Today’s global economic upheaval underscores the critical need for enterprises to be agile and resilient. In most industries, change is constant and dramatic. It can also be debilitating for organisations lacking a flexible infrastructure and tools needed to make decisions quickly and accurately. As businesses worldwide adopt new go-to-market models, heightened supply chain expectations, and flexible workforce policies, their enterprise data architectures should also be examined and updated.

Here are some key guidelines to help distinguish a modern data solution from an outdated one. Ensuring your data architecture embraces these principles will help your enterprise to be agile, resilient and ready to meet the challenges of the digital age.

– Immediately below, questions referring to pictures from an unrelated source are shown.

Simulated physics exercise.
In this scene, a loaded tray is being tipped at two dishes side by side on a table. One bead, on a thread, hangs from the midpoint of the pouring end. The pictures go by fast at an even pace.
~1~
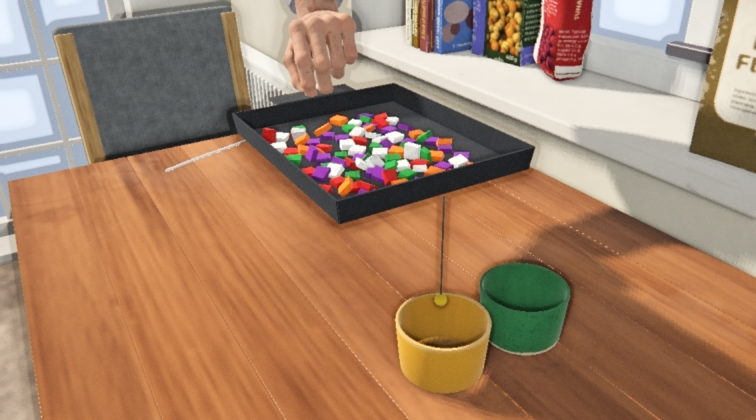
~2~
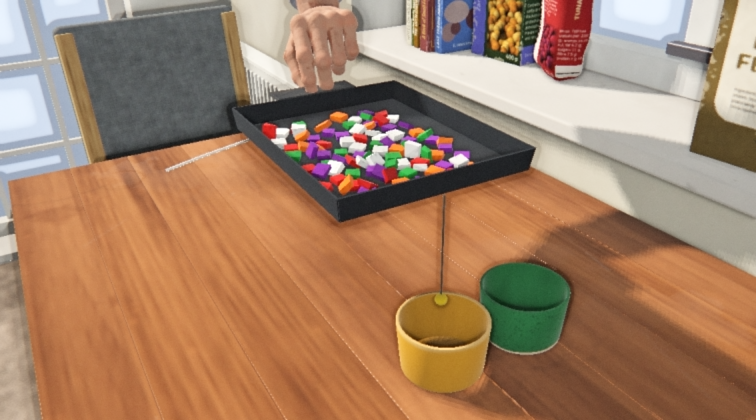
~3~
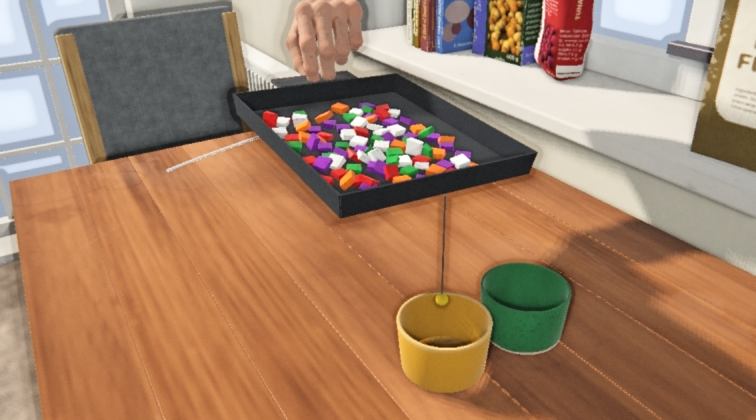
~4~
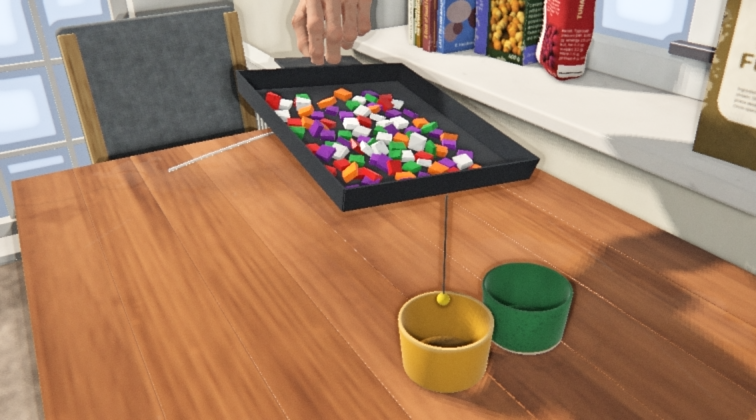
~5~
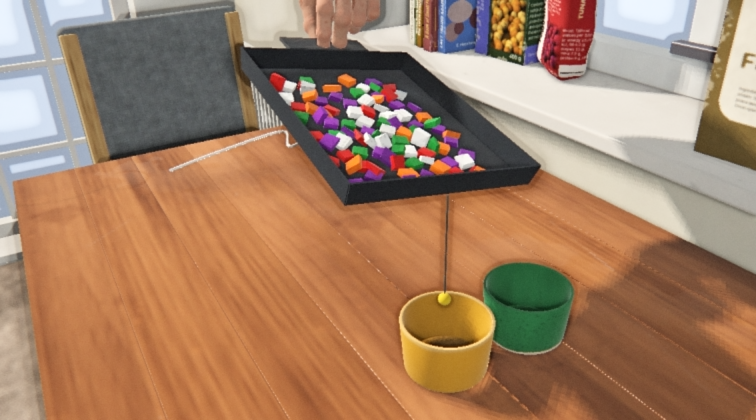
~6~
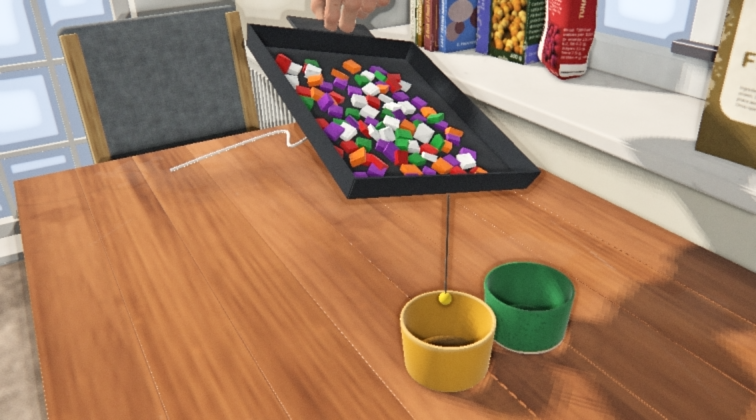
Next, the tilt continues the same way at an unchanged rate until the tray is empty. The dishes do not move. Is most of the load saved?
Well, most of the load lands in the dishes, as it turns out.
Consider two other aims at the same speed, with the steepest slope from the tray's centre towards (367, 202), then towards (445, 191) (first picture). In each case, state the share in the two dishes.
In turn, 0 percent and then 20 percent.
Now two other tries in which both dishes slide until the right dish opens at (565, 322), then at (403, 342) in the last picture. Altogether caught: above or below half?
So that's a lesser portion the first time round, a lesser portion the second.
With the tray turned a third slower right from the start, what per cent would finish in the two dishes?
Result: About 70 per cent.
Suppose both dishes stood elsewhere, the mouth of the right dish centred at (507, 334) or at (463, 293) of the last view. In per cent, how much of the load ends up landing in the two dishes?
The first gives 10 %, the second 30 %.
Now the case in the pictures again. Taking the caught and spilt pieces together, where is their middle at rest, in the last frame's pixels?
The centre ends up roughly at (518, 319).
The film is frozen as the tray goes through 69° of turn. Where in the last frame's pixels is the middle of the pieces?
Near the pixel (480, 159).
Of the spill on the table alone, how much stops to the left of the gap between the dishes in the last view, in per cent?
It comes to 50 per cent or so.
Just after the last frame, tray tipped steeply; almost all on the tray; just a few in the air.
A moment on, tray tipped past a quarter turn; roughly a third on the tray; just a few in the left dish; roughly a third in the right dish; about a tenth outside both; roughly a quarter in the air.
Further on, tray tipped past a quarter turn; just a few in the left dish; roughly two thirds in the right dish; roughly a quarter outside both.
When it is over, tray tipped past a quarter turn; just a few in the left dish; roughly two thirds in the right dish; roughly a quarter outside both.
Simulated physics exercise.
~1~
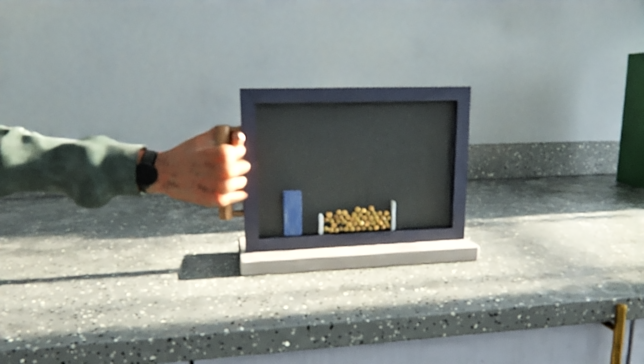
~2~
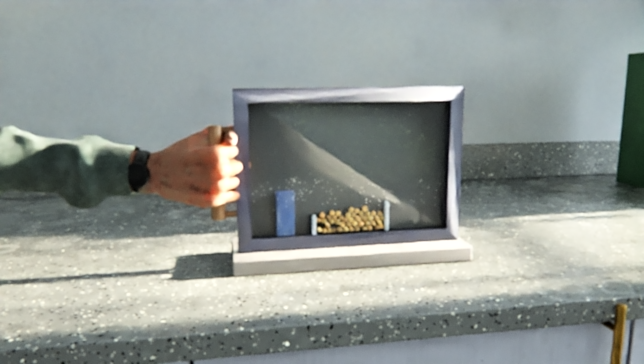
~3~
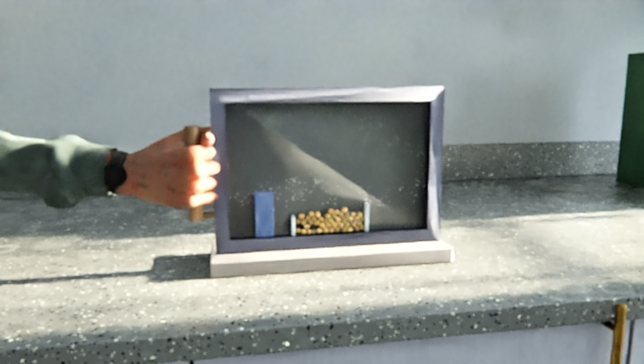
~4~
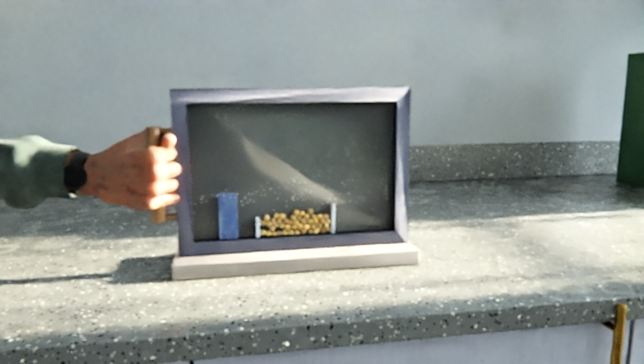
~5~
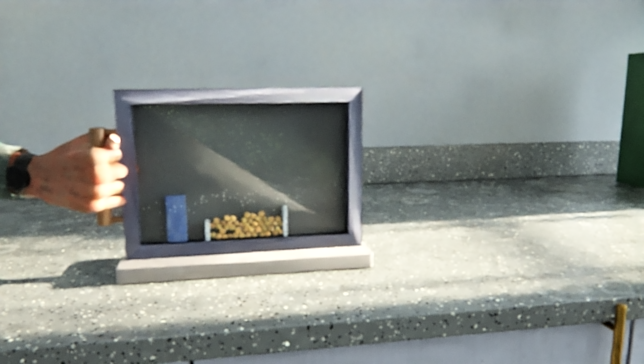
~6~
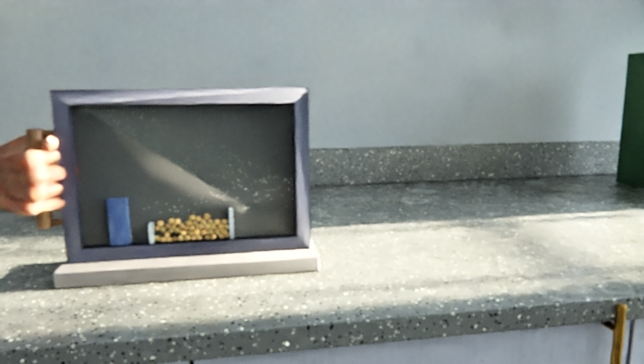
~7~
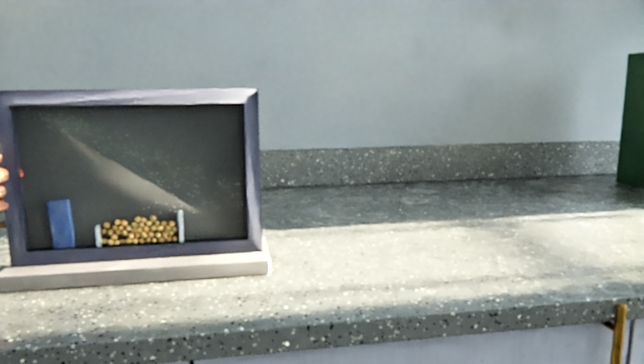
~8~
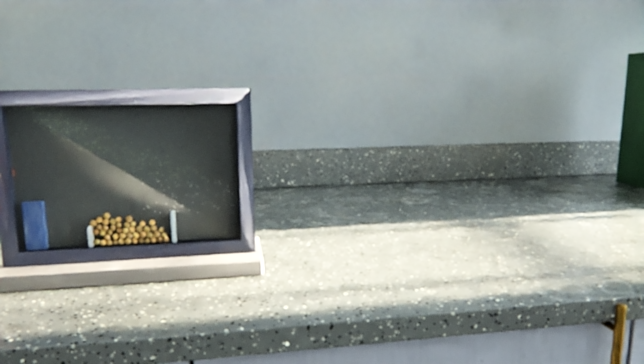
A hand with a dark watch and green sleeve, reaching in from the left, grips the handle of a thin, dark-framed upright case on a speckled grey counter, seen from the front by a still camera. Inside, a blue block stands upright at the left, beside a low pen of golden beads. The hand draws the case leftward, slowly at first, then faster, and slips out of view at the left edge. As the case slows and stops there, the block slides left inside it, ending upright and farther from the beads, which stay heaped in their pen.
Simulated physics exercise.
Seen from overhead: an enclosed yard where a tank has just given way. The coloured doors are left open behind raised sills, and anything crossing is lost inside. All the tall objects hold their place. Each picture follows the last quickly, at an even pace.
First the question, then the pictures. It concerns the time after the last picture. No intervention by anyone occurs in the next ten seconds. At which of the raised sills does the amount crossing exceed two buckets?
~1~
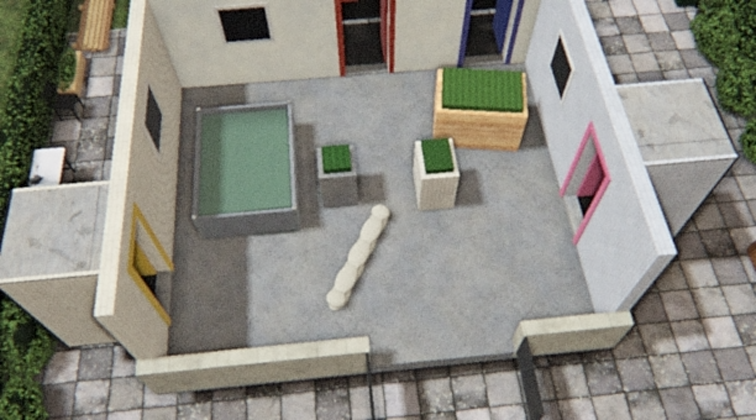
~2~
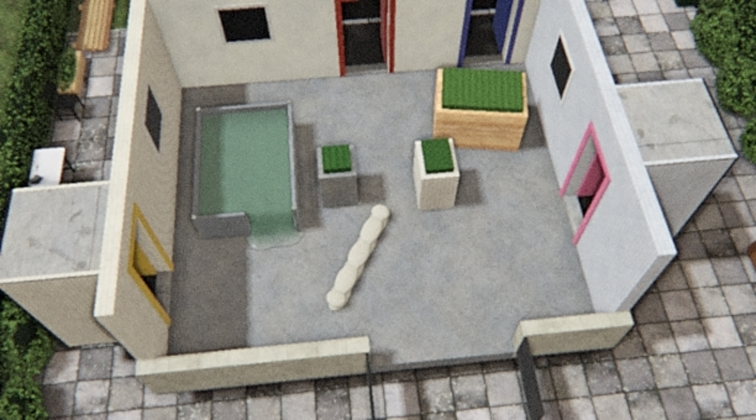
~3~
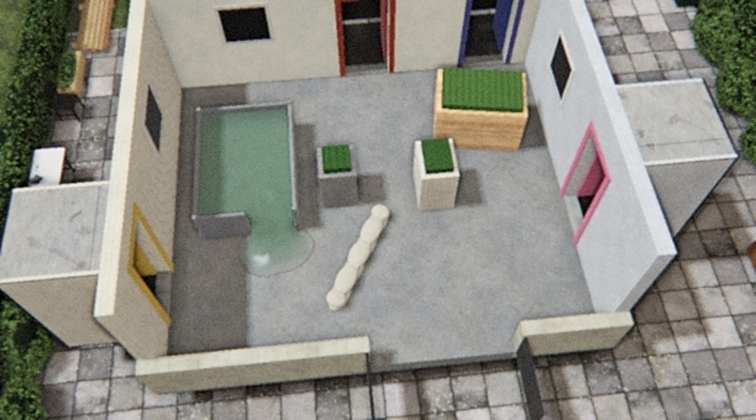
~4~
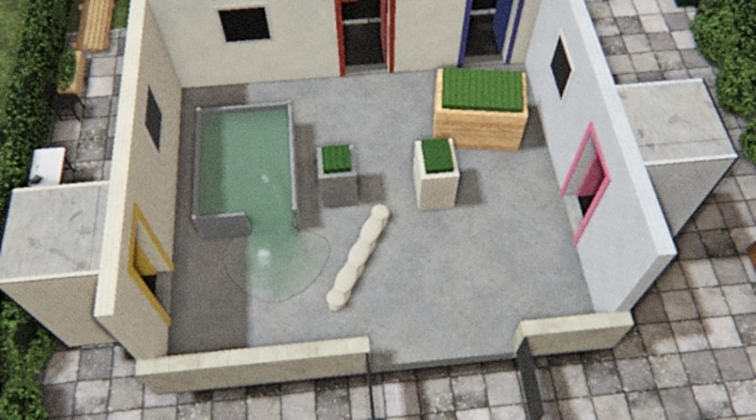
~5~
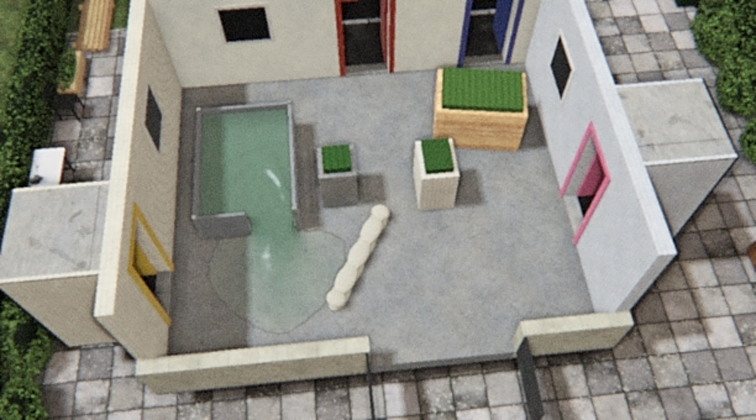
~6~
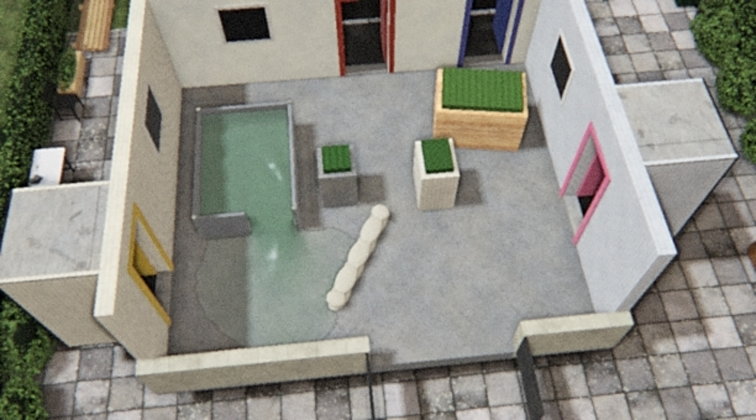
The blue door will pass two buckets at most; the red door will pass two buckets at most; the pink door will pass two buckets at most; the yellow door will pass more than two buckets.
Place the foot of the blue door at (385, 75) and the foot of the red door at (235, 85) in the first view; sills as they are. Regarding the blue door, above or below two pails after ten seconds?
Blue is not flooded.
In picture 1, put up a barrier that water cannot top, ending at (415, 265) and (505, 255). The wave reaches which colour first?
The door marked yellow is first.
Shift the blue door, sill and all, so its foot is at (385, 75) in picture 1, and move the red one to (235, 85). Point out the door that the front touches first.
The answer is the yellow-painted one.
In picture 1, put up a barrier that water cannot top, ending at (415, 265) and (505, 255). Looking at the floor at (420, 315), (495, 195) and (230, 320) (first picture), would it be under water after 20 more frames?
In that order: Wet, no water, flooded.
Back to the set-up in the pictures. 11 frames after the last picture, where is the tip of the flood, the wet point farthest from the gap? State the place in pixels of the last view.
My guess is roughly (485, 340).
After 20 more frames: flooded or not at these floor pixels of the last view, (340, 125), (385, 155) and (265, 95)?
First spared, then swamped, then spared.
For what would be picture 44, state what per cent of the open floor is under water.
Roughly 65 percent, I reckon.
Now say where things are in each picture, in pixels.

  1. Results-driven. A modern data architecture is business centric, not IT focused. It isn’t about technology for the sake of technology. It is about driving better business outcomes. It is focused on the needs of the business over the technology that enables business success.
  2. Automated. Next, a modern data architecture leverages automation. It seeks to augment and automate the most manual tasks to ensure we are not building brittle processes.
  3. Flexible and elastic. A modern system should be flexible enough to address the use cases, which aren’t even envisioned yet. A modern data architecture is also elastic, leveraging the power of cloud computing to provide instant, on-demand scalability, ensuring that capacity is always available.
  4. Adaptable. The modern solution should be able to adapt to the changing needs of the business and the changing landscape of the enterprise. With a semantic layer that can be updated, the company can add definitions and parameters as the needs of the company expand. This means the company isn’t locked into the way work is being done today.
  5. Smart. Today’s solutions should leverage the power of artificial intelligence (AI) and machine learning (ML) to operationalise automated insights. AI-driven functionality can help users discover previously undetected insights about data, spotting trends and patterns that can easily be missed by humans.
  6. Secure. Modern solutions, of course, must be secure, ensuring governance across the entire information supply chain. The systems should not only protect from outside infiltration but should control internal access. Users only should be allowed to access and use the information that is appropriate to their roles.
  7. Collaborative. A modern data architecture should be collaborative, supporting sharing of information across organisation boundaries, departments, or even outside the enterprise, ensuring everyone is working from the same data.

Enterprises today need to unify complex data across their organisations and bring it into a single integrated view of the business. Reporting needs to be fast and easy so the organisation can manage the ever-changing needs of their industry and customers. Agility is essential today, and resilience is just as important. Only modern data architectures can offer companies the insights they need to adapt and stay relevant.